What do investors all think now?

They believe two contradictory things.

On the one hand, everyone says the dollar is doomed.

On the other hand, they all seem to want dollar-denominated US Treasury bonds.

But actions speak louder than words.

They may talk about the end of the dollar; but that is what they still own.

And that is what they’re still buying – via US Treasuries.

So... we want to be short US Treasuries for the next 10 to 20 years.

But wait. Isn’t it too soon?

Ah, there’s the rub. Treasuries are approaching a major peak. Maybe they are there.

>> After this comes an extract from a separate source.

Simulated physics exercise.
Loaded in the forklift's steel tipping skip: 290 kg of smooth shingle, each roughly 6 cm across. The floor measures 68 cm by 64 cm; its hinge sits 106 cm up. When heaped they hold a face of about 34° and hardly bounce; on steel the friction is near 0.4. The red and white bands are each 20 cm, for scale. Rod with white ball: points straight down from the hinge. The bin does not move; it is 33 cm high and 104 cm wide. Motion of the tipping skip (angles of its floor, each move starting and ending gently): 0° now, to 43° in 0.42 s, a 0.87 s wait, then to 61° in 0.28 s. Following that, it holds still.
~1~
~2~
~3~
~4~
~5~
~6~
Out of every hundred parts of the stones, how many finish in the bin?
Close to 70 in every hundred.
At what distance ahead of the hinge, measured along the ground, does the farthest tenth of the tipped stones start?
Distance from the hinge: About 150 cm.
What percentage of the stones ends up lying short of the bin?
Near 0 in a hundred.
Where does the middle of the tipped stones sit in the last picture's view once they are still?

Maybe they aren’t.

“What bothers me is that we still haven’t had that other major leg down,” told

“It’s not natural for a bear to take a chunk out of asset prices... and then just go away.

Typically, the assets bounce back... and then the bear takes another chunk out of them.

“Since we haven’t had that next leg down... we have to assume it’s still ahead. But investors seem totally unprepared for it.


“When it comes, they’re going to panic.

They’re going to sell shares all over the world.

And they’re going to seek safety... where?

They’re probably going to turn to US Treasury bonds. Treasuries will go up, not down...

“Now the funny thing is that moving to Treasury bonds will help the US government finance its deficits... and possibly stretch out the depression for years.

“As long as the dollar is in jeopardy, the feds are in danger.

They might not be able to finance their deficits. Which means foreigners... and investors generally... could walk away from the dollar at any time. That would cause a major crisis.

“If the feds couldn’t finance the deficit with borrowed money... they’d be forced to print it... causing hyperinflation.

“As long as they can finance it, on the other hand... .we could face a long depression.

“That’s the risk that no one is paying attention to... and no one is prepared for. That’s why it seems like the most likely outcome.

A long, slow, on-again, off-again depression... just like we forecast 10 years ago.”